Propane stocks rose (⬆) 2.1 million barrels from the previous report to 73.5 million barrels. The report estimated current demand at 1,027,000 barrels per day, a increase (⬆) of 315,000 barrels daily from the previous report week.
Natural Gas
Natural gas was a lighting source in the United States throughout the 19th century. Its market expanded with the invention of the Bunsen burner in 1885. Natural gas has moved well beyond
commonplace uses like providing home heating and cooking to become more critical in an environmentally conscious world. In 2005, coal generated roughly half of the nation’s electricity. By 2020, that share was down to 19%, largely due to the replacement of coal-fired generation with generation from gas-powered units.
The latest seismic shift in the natural gas industry has come because of the dramatic increase in U.S. LNG export capacity. In a research report from earlier this year, the Center for Strategic &
International Studies notes that in 2023, total U.S. gas exports likely totaled 7.5 tcf which exceeds consumption by either the domestic commercial or residential sectors. With another 3 tcf in export capacity currently under construction and more awaiting authorization, exports in the future could become the single largest destination for domestic production.
Global demand for US LNG should alter historical price patterns at Henry Hub. Commercial and industrial power demands in Europe and Asia will increasingly affect U.S. prices independent of weather. Regarding weather, with U.S. LNG now increasingly a supply balancer, market participants will have to pay attention to global forecasts too.
According to the EIA:
- Net injections into storage totaled 74 Bcf for the week ended June 7, compared with the five-year (2019–2023) average net injections of 89 Bcf and last year’s net injections of 90 Bcf during the same week. Working natural gas stocks totaled 2,974 Bcf, which is 573 Bcf (24%) more than the five-year average and 364 Bcf (14%) more than last year at this time.

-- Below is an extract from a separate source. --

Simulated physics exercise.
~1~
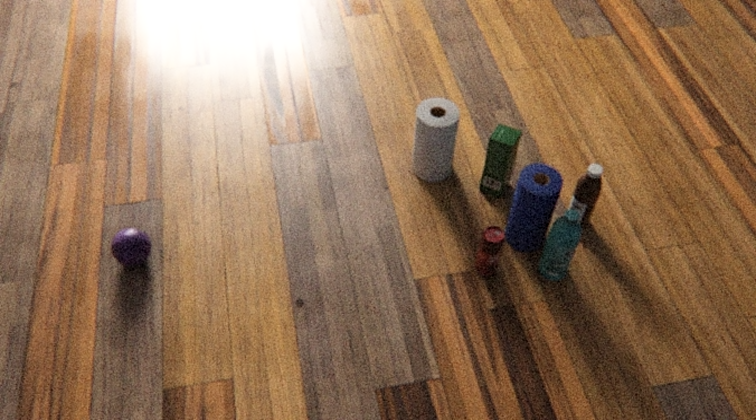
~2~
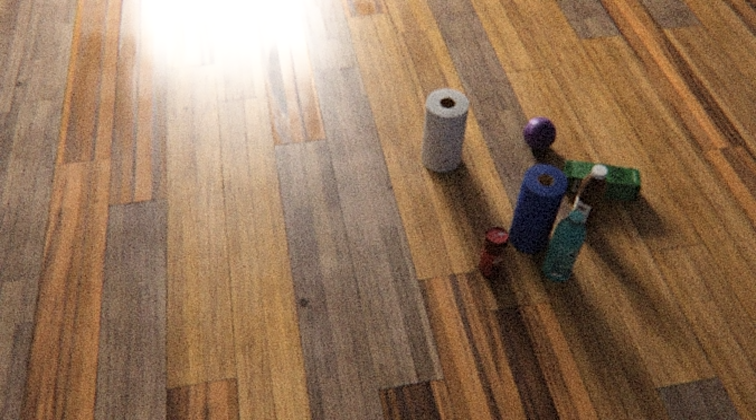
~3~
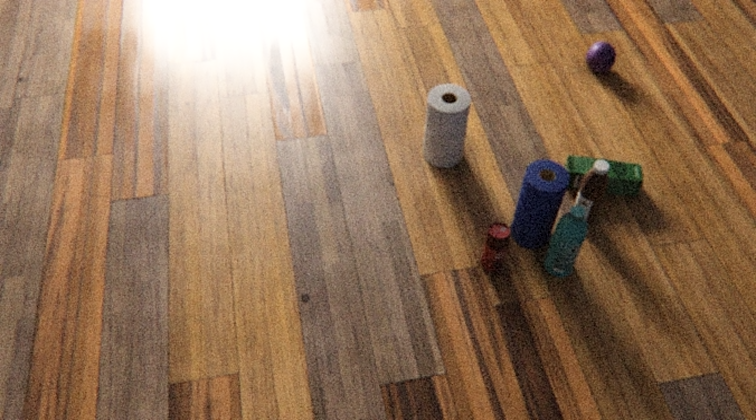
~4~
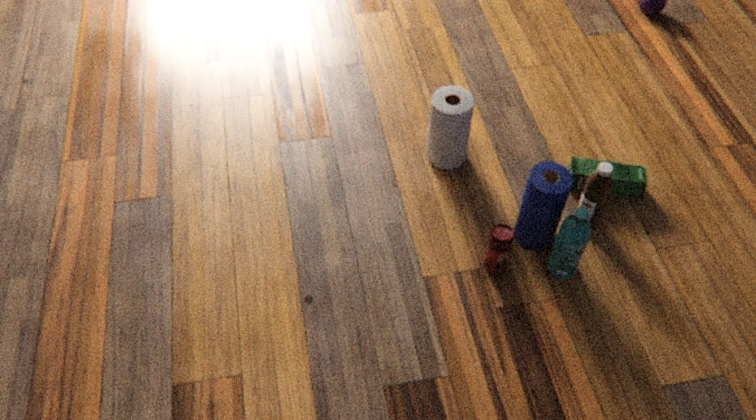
A purple ball rolls across a floor of mixed brown and grey wooden planks, seen from above at an angle, with a bright glare at the top. It starts alone on the left, while a white roll, a green carton, a blue roll, a dark brown bottle, a turquoise bottle and a small red can stand grouped on the right. The ball reaches the group and passes behind the blue roll, and the carton ends up on its side behind the bottles. The white roll shifts slightly but stays upright. The ball rolls on toward the upper right, reaching the top edge, with only the carton toppled.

- According to The Desk survey of natural gas analysts, estimates of the weekly net change to working natural gas stocks ranged from net injections of 60 Bcf to 83 Bcf, with a median estimate of 72 Bcf.
- The average rate of injections into storage is 8% lower than the five-year average so far in the refill season (April through October). If the rate of injections into storage matched the five-year average of 9.0 Bcf/d for the remainder of the refill season, the total inventory would be 4,285 Bcf on October 31, which is 573 Bcf higher than the five-year average of 3,712 Bcf for that time of year.